See for example Société pour l’Oeuvre et la Mémoire d’Antoine de Saint Exupéry- Succession Saint Exupéry – D’Agay v. Perlegos Properties, WIPO Case No. D2005-1085, Veuve Clicquot Ponsardin, Maison Fondée en 1772 v. The Polygenix Group Co., WIPO Case No. D2000-0163, and Nintendo of America, Inc. v. Garrett N. Holland et al, WIPO Case No. D2000-1483.

As stated above, the Panel finds that the RADIO MARIA mark is widely known within the targeted religious community in connection with radio services, that as at the date of this decision the website under the disputed domain name is inactive, and that the Respondent has never submitted any response for the purposes of the proceeding. Given the otherwise unlikely choice of domain name, these findings indicate that the Respondent was or should have been aware of the RADIO MARIA trademarks prior to registering the disputed domain name.
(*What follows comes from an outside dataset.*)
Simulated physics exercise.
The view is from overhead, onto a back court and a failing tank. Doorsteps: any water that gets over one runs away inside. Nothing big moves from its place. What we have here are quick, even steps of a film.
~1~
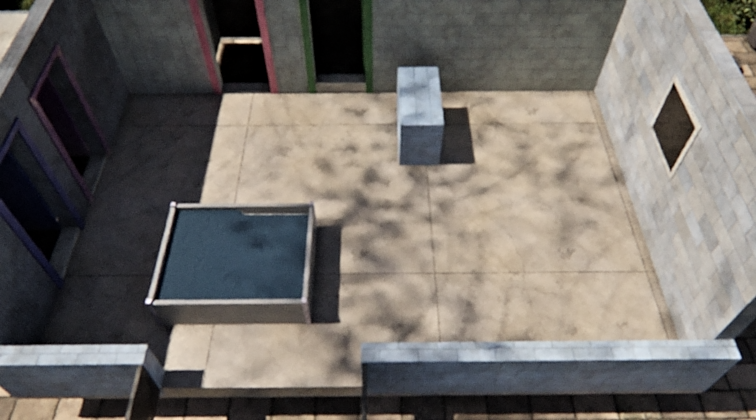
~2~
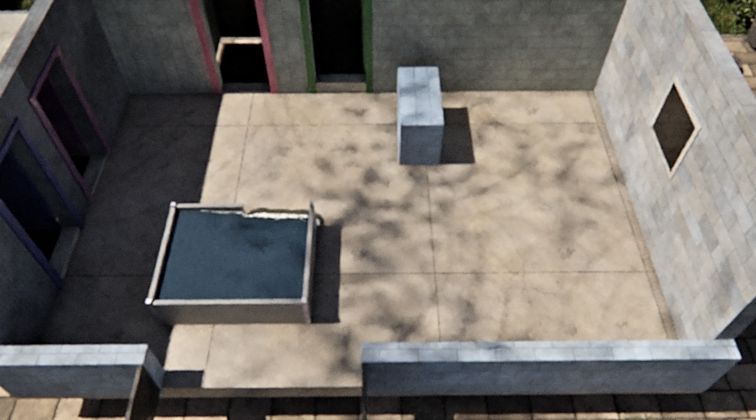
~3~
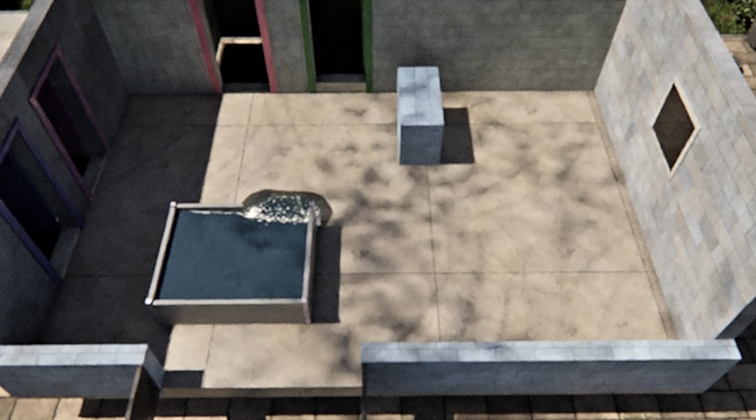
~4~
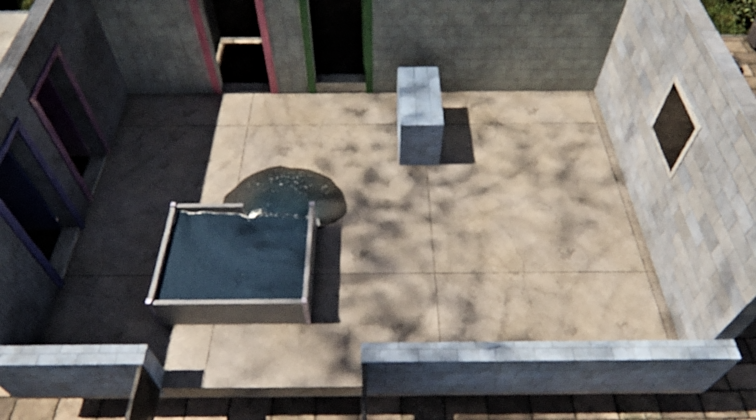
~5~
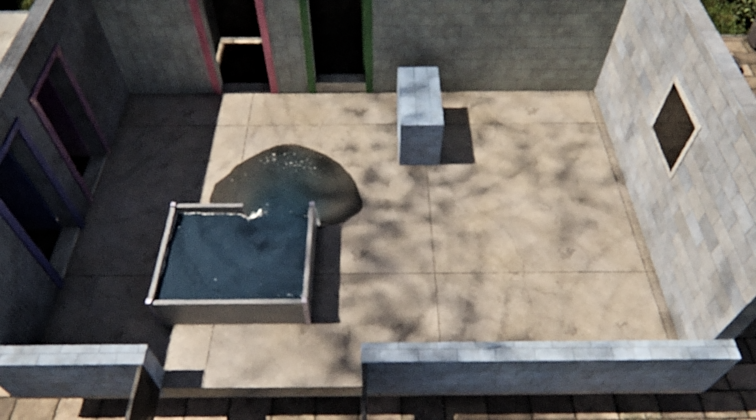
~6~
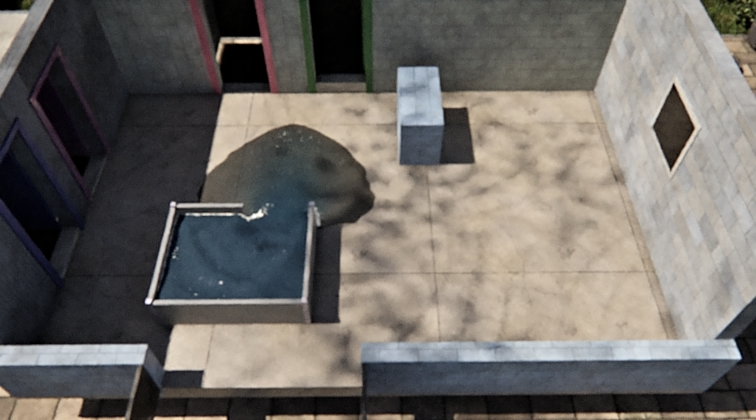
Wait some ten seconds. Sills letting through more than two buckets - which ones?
Sill by sill: Green door: Not more than two; purple door: Not more than two; blue door: Not more than two; pink door: More than two.
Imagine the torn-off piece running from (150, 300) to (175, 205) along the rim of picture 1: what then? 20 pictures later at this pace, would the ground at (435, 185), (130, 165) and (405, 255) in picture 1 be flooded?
Unwetted, submerged, unwetted.
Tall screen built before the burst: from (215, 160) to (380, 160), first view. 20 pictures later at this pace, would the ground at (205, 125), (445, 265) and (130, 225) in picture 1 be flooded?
Results in sequence: Bone-dry / swamped / swamped.
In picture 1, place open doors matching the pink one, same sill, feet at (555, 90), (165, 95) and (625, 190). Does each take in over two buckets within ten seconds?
In order, the new doors go: Undershoots, overshoots, undershoots.
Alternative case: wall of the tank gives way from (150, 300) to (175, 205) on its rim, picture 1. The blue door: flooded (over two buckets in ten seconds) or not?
Here's my take: The blue door tops the limit.
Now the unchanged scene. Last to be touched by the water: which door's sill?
The one in blue.
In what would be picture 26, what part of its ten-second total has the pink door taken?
My estimate: Close to 55 per cent.
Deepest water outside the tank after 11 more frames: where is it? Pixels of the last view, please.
I'd point to (382, 93).
A moment on, water covers 20 % of the floor; the green door wet at the sill, nothing in, the purple door not reached, the blue door not reached, the pink door wet at the sill, nothing in.
Next, water covers 25 % of the floor; the green door wet at the sill, nothing in, the purple door not reached, the blue door not reached, the pink door over two buckets in.
Then, water covers 30 % of the floor; the green door wet at the sill, nothing in, the purple door not reached, the blue door not reached, the pink door far over two buckets in.
Later, water covers 50 % of the floor; the green door wet at the sill, nothing in, the purple door wet at the sill, nothing in, the blue door wet at the sill, nothing in, the pink door far over two buckets in.
In the end, water covers 75 % of the floor; the green door wet at the sill, nothing in, the purple door wet at the sill, nothing in, the blue door wet at the sill, nothing in, the pink door far over two buckets in.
See Caesar World, Inc. v. Forum LLC, WIPO Case No. D2005-0517, and The Gap, Inc. v. Deng Youqian, WIPO Case No. D2009-0113.

The Panel also notes that the disputed domain name reproduces the RADIO MARIA mark in its entirety, and that no evidence has been submitted that shows that the Respondent was in some way connected to the Complainant or was authorised by the Complainant to own or use the disputed domain name. As stated in 6.2 B above, the Panel finds that the disputed domain name has not been used in connection with a bona fide offering of goods or services, and that the Respondent has not made any legitimate noncommercial or fair use of the disputed domain name without intent to divert consumers or to tarnish the trademark. Accordingly, the Panel cannot conceive of any bona fide use that the Respondent could make of the disputed domain name.

Therefore, in the absence of any response to the Complaint, the Panel considers that the disputed domain name was registered and is being used in bad faith. The Complainant has satisfied the requirement of paragraph 4(a)(iii) of the Policy.

7. Decision

For the foregoing reasons, in accordance with paragraphs 4(i) of the Policy and 15 of the Rules, the Panel orders that the disputed domain name, <radiomaria-suedtirol.org>, be transferred to the Complainant.